Ese es el sueño de Dios que se vislumbra en el evangelio de hoy, cuando María recibe el anuncio de su vocación (Lc 1,26-38). Y es también expresión del misterioso designio de Dios para cada persona. Como dice san Pablo en la segunda lectura de la Misa: «Él nos eligió en Cristo antes de la fundación del mundo para que fuésemos santos e intachables ante él por el amor» (Ef 1,4).

«EL ÁNGEL, entrando en su presencia, dijo: “Alégrate, llena de gracia, el Señor está contigo”» (Lc 1,28). Conocer los planes de Dios es motivo de gozo. Participar en ellos es el camino de la felicidad en la tierra y en el cielo. Podemos decir que dos son los aspectos esenciales de este saludo angelical: por un lado, la invitación a la alegría, ya que el Hijo de Dios anunciado en el Génesis está a punto de encarnarse; por otro lado, está la constatación de la plenitud de gracia de María, en donde se nos revela que la Virgen es completamente santa, que en ella se manifestaría en una plenitud de fe, esperanza y caridad.

Nosotros también deseamos ser colmados de fe y vivir según los planes de Dios. Quisiéramos una fe que permanezca siempre y que se manifieste de modo fecundo cuando nos acompañen el dolor y las dificultades; sabemos que «si Dios ha querido ensalzar a su Madre, es igualmente cierto que durante su vida terrena no fueron ahorrados a María ni la experiencia del dolor, ni el cansancio del trabajo, ni el claroscuro de la fe»7. Deseamos vivir también de esperanza, pues tenemos la certeza de que estamos participando de la victoria del redentor. Como los apóstoles reavivaron su esperanza al ver la gloria de Jesús en el Tabor, así nosotros al contemplar a la llena de gracia nos llenamos de optimismo en nuestra misión, incluso cuando humanamente estemos pasando por algún momento un poco más costoso. «Que en los momentos de dificultad, María, la Madre que Jesús nos ha regalado a todos nosotros, pueda siempre sostener nuestros pasos, pueda siempre decir a nuestro corazón: “¡levántate!, mira adelante, mira el horizonte”, porque Ella es Madre de esperanza»8.
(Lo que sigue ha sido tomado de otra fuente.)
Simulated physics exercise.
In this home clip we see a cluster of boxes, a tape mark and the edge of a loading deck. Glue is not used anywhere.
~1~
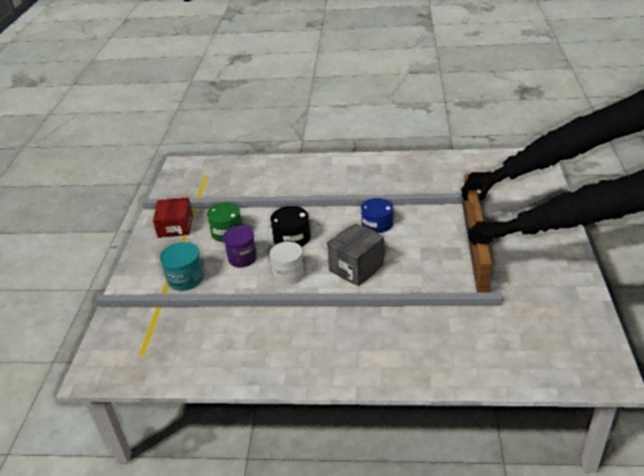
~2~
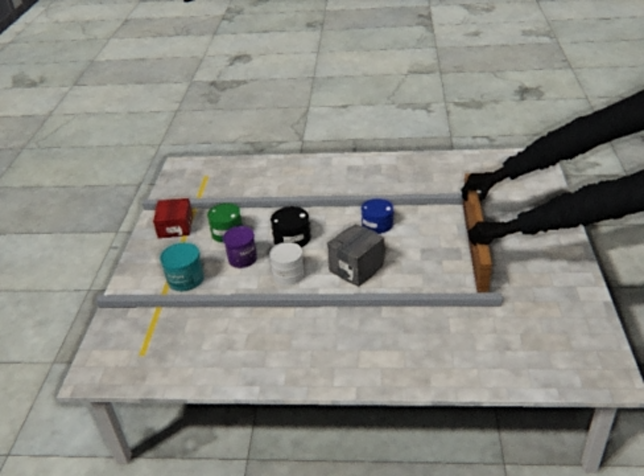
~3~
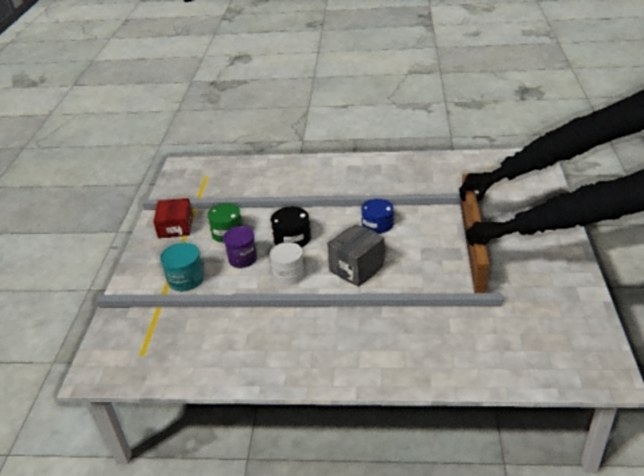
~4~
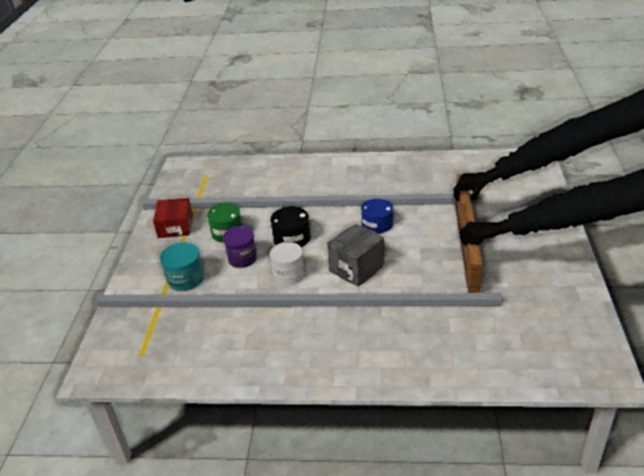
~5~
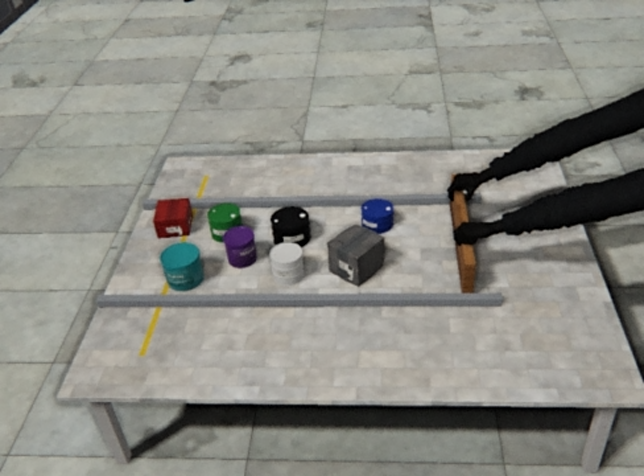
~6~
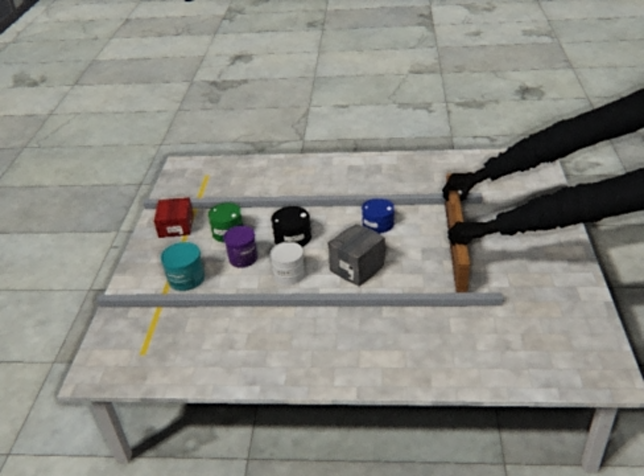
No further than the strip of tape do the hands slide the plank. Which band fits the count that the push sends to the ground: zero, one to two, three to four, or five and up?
The band is one to two.
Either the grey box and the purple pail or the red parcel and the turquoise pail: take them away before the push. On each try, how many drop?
The count is 1 in the first case and 0 in the second.
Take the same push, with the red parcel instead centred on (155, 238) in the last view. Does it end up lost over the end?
It goes off the edge.
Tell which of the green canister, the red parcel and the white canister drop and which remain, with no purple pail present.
Green canister stays put; red parcel drops; white canister stays put.
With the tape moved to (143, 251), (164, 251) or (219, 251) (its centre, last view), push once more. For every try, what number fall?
Respectively, 5, 5 and 0.
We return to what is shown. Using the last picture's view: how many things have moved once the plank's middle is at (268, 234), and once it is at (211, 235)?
Tally: First 7; then 8.
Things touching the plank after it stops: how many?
It adds up to 3.
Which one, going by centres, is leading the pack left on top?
It's the white canister.
A little later, none off yet; red parcel at rest near (174, 218); turquoise pail at rest near (183, 267); green canister at rest near (226, 223).
Next, none off yet; red parcel at rest near (174, 218); turquoise pail shifted a little near (175, 267); green canister moving near (223, 222).
When it is over, the number that fall off is one or two; down, turquoise pail and red parcel.
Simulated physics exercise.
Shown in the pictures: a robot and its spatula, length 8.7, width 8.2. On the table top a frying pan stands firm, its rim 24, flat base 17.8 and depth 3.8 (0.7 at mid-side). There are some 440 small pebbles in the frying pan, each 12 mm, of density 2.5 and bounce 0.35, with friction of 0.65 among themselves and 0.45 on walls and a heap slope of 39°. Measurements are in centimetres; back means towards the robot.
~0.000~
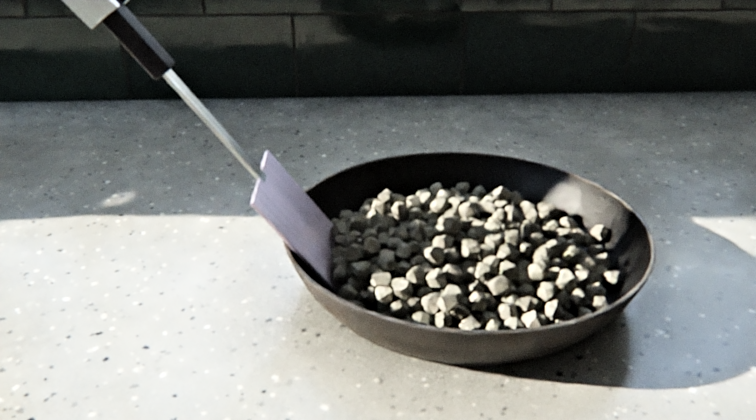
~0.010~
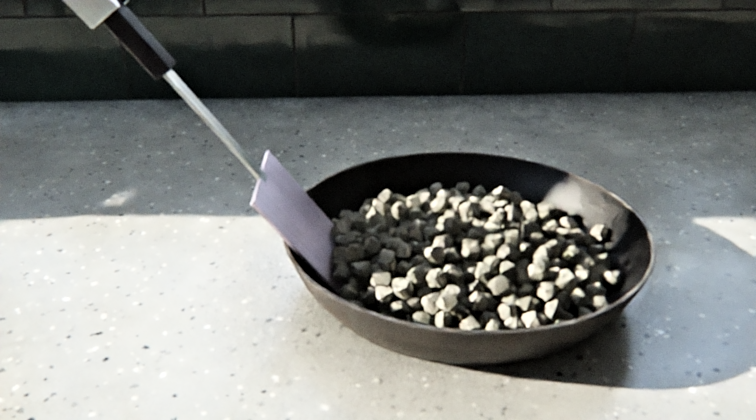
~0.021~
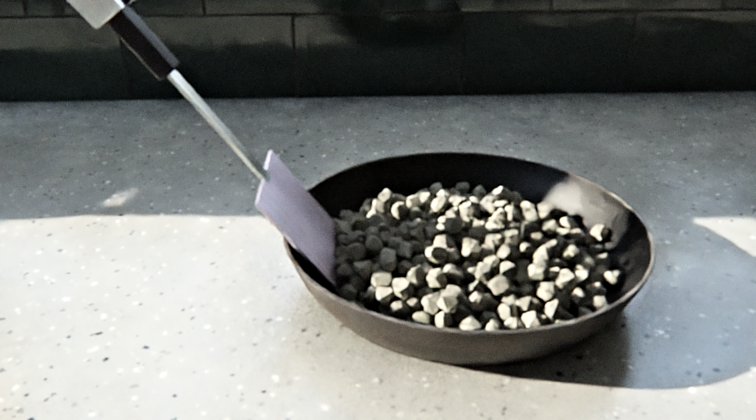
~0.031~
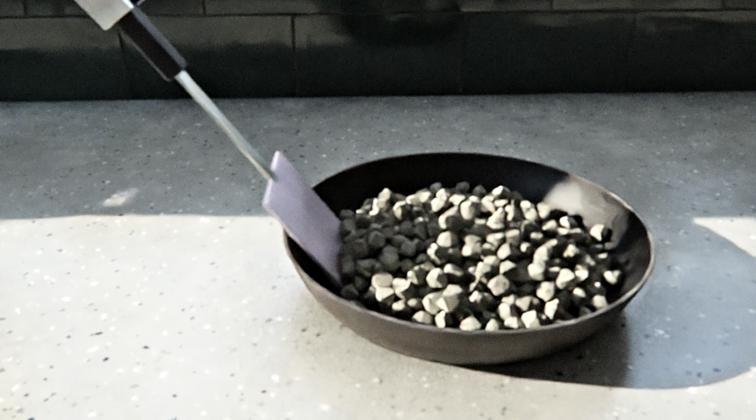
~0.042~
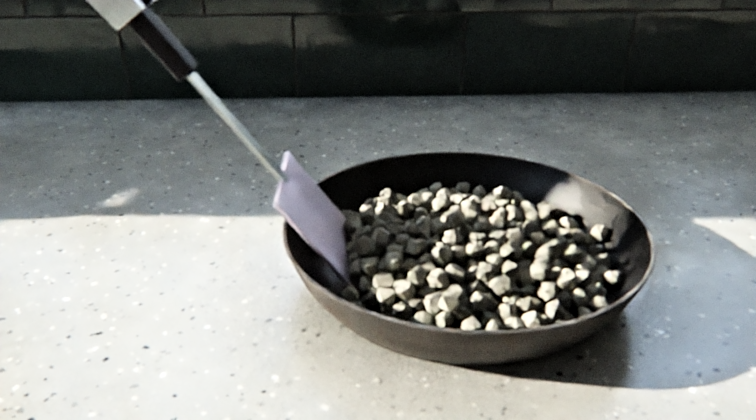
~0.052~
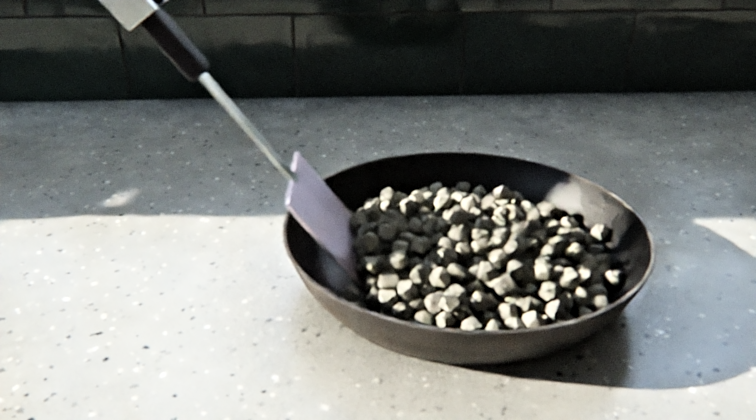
A dark, round frying pan full of small, pale grey-green pebbles sits right of centre on a speckled grey table top, seen from slightly above in patches of sunlight, with dark tiles behind. A robot's spatula, with a flat mauve blade and a thin metal shaft, slants in from the upper left. The blade slides slightly rightward into the pan against the pebbles, nudging those nearest it, while the camera stays still.
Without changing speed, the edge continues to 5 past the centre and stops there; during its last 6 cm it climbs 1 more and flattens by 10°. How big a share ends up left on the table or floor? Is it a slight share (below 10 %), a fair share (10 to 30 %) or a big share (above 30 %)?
It is a slight share.
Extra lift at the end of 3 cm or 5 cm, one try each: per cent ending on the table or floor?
First try around 5 percent, second try around 10 percent.
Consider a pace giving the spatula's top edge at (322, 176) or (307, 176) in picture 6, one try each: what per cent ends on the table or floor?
I'd estimate close to 15 and 5 in a hundred.
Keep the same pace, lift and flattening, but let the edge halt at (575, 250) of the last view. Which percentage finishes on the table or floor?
Something close to 15 in a hundred.
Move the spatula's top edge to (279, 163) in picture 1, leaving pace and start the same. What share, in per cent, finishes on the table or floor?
Roughly 10%.
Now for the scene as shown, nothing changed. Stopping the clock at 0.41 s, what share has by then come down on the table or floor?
Share at that moment: About 0 %.
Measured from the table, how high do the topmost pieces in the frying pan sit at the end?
Some 6.0 cm above the table.
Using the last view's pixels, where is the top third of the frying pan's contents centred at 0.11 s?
I'd point to about (487, 232).
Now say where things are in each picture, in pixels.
In the first frame, the spatula top edge at (259, 175), sloping 54°; upper third of the load around (457, 242), from x 335 to 610, top at y 190; 444 in the frying pan.
In the second frame, the spatula top edge at (260, 175), sloping 54°; upper third of the load around (457, 242), from x 335 to 610, top at y 190.
In the third frame, the spatula top edge at (264, 175), sloping 54°; upper third of the load around (454, 245), from x 335 to 610, top at y 190.
In the fourth frame, the spatula top edge at (271, 176), sloping 54°; upper third of the load around (454, 242), from x 335 to 610, top at y 190.
In the fifth frame, the spatula top edge at (281, 176), sloping 54°; upper third of the load around (455, 240), from x 335 to 610, top at y 190.
In the sixth frame, the spatula top edge at (292, 176), sloping 54°; upper third of the load around (457, 238), from x 335 to 610, top at y 190; 444 in the frying pan.
After 0.11 s, sloping 54°, highest piece 5 above the table; 444 in the frying pan.
After 0.18 s, sloping 50°, highest piece 6 above the table; 444 in the frying pan.
After 0.41 s, sloping 44°, highest piece 6 above the table; 437 in the frying pan, 7 on the table or floor.
After 1.46 s, sloping 44°, highest piece 6 above the table; 436 in the frying pan, 8 on the table or floor.
In the end, 436 in the frying pan, 8 on the table or floor. That is 2 % on the table or floor.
Pedimos a santa María, por último, que nos consiga de su Hijo Jesús una mayor caridad para intensificar nuestro amor a Dios y a los demás. Ser hijos de tan buena Madre nos hará parecernos a su Hijo, que pasó por la tierra haciendo el bien y encendiendo en los corazones la luz siempre nueva y eficaz de la gracia divina.